It's been almost one year since Cyclone Gabrielle caused widespread devastation on New Zealand's East Coast, but the clean-up is far from over.
To help, the Government has announced a $63 million boost in funding. Of that, $40 million has been allocated for the removal of sediment and debris in Hawke's Bay, while $23.6 million will go towards getting rid of the slash in Tairawhiti.
Residents on the East Coast say while they're grateful, they're frustrated the clean-up has been disrupted by a drip-feeding of funds.
Prime Minister Christopher Luxon arrived in Hawke's Bay on Sunday to meet cyclone-hit farmers and listen to red-zoned residents' concerns.
"There needs to be more consultation. Nobody apart from the chap who put the yellow sticker on has ever been to the house," one person told him.
Then Luxon jumped in a ute for a tour of the Bearsley's silt-covered orchard - land they've been farming for generations.
"It's been absolutely overwhelming for my family. My dad and my mum have been here 48 years and we were hit, 95 percent of what they had gone. It's just gone," Puketapu grower Paula Bearsley told Newshub.

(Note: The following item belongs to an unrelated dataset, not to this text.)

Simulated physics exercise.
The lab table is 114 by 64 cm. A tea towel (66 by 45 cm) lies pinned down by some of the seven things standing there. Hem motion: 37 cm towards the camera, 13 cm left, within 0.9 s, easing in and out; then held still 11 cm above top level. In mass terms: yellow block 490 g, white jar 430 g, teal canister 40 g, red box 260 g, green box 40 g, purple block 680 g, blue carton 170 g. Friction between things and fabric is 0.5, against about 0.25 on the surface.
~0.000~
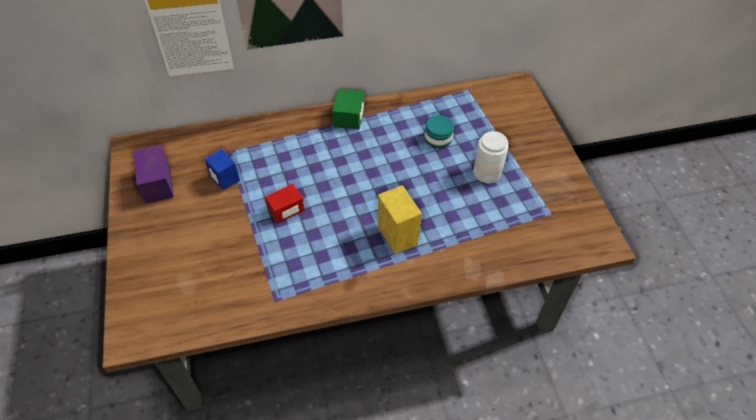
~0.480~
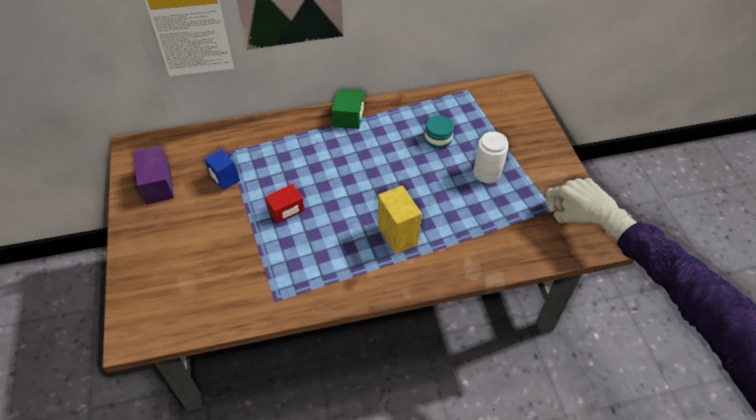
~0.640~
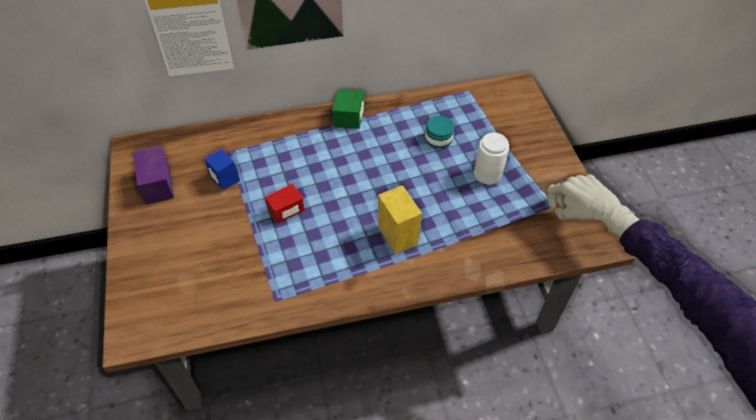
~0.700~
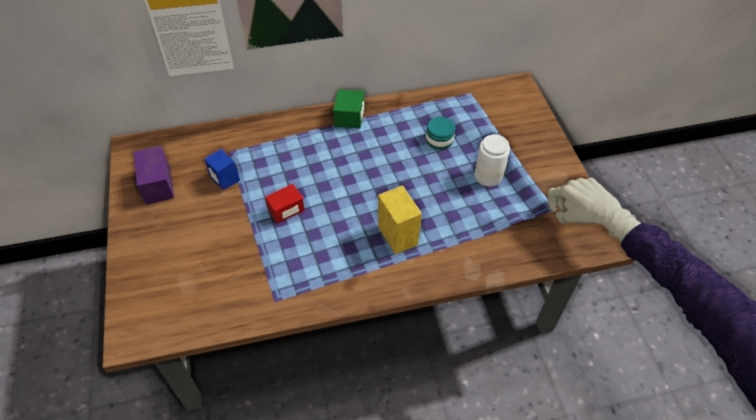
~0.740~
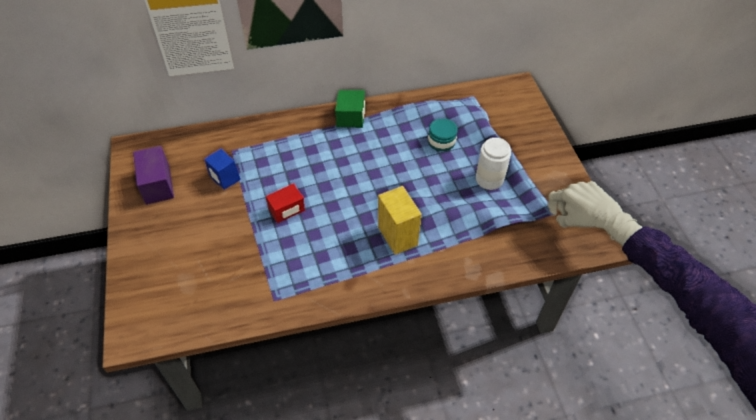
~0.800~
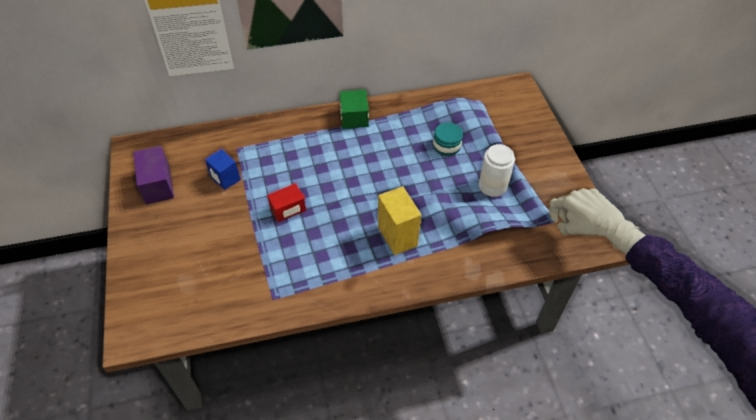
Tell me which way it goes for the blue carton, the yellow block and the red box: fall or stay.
Here it is: The blue carton will stay, the yellow block will fall, the red box will stay.
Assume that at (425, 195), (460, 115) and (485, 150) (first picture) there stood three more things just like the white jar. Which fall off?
Taking them one by one: Is lost, then is lost, then is lost.
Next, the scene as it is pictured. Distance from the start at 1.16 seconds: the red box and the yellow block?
About: Red box 10 cm, yellow block 6 cm.
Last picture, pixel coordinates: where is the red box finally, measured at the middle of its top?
(405, 206).
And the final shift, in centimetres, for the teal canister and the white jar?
The teal canister finishes off the top, and the white jar finishes off the top.
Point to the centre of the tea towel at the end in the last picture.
The middle ends up near pixel (487, 276).
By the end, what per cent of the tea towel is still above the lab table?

It's already cost $2m to clean up and she told Luxon the job is far from over.
"On our land, we've got about 100,000 cubes left of silt to move. That's 12,500 truckloads," she said.

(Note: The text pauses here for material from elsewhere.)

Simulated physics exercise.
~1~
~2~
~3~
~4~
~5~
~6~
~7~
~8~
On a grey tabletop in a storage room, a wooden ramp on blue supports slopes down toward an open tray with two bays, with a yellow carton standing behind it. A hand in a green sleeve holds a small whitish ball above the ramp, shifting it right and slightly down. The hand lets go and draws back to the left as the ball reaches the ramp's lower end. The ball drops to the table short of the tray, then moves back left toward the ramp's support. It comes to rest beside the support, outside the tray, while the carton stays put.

But the region's Silt Recovery Taskforce ground to a halt last year when Government funds dried up, leaving jobs unfinished.

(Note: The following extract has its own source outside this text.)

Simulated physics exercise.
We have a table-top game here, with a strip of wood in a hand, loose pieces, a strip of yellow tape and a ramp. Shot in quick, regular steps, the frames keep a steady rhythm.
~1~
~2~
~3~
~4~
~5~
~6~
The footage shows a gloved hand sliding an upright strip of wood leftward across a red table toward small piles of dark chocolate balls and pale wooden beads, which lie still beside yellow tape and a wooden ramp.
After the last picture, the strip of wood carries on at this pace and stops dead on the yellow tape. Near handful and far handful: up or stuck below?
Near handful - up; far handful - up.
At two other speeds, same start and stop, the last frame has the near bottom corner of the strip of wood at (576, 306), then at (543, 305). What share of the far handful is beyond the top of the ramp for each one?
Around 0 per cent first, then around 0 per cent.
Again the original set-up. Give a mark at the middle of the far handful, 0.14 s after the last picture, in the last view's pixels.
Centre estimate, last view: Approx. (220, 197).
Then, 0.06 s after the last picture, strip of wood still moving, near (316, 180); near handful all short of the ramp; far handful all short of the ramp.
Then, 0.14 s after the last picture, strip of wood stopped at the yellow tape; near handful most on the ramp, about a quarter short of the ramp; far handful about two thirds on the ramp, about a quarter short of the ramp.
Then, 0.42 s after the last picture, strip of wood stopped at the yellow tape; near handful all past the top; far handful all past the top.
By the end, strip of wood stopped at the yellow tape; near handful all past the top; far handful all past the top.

"We were meant to have had all this silt and debris taken in December. But unfortunately, the Silt Removal Taskforce has run out of money and is winding down," Esk Valley farmer Donald Crosby told Newshub.
"It's making it really impossible to run a business to be honest, because there are hundreds of people employed by it and all of a sudden they get a phone call that 'oh there's no work until we get more money'."
That money was finally announced on Sunday to the tune of $40m.
"We know that things need to be moving quicker and our job as central Government is to work out what can we be doing to try and accelerate and pick up the pace here. We know that there is an awful lot more to do," Luxon said.
But Luxon denied it's taken too long to give them extra funding.
"Well it hasn't really, we've been in power just on over two months," Luxon said.
"When you talk to the councils, you'll find they're very pleased the way we've worked with them to actually generate the package they need in order get this work done."
And growers are pleased that silt removal can ramp back up again.
"This funding is fantastic. We can get back up and going and clear this land," Bearsley said.
The establishment of an Ombudsman for cyclone recovery was also confirmed today.
"I'd like to have that closed out and agreement on that in the next month," Emergency Management Minister Mark Mitchell said.
That job done, the next stop was a cyclone volunteer appreciation event.
"I saw amazing stories on my many visits to the region," Luxon told the crowd.
"People who had had personal devastation to their own orchards jumping in helicopters, going off and rescuing others."
Incredible stories that still live on.
So how much silt is actually left to clean up?
There is a heap more to clean up. That $40m will mean about 600,000 more cubic metres of silt and debris can be removed.
There is a lot of rubbish among it - plastic that has come out of orchards, and that silt funding will mean it can be taken through a big machine that spits the rubbish out one side and the clean silt out the other.
The idea is that with this extra funding for silt removal, that finally about another 650 hectares of land might be able to grow crops again and become productive once more.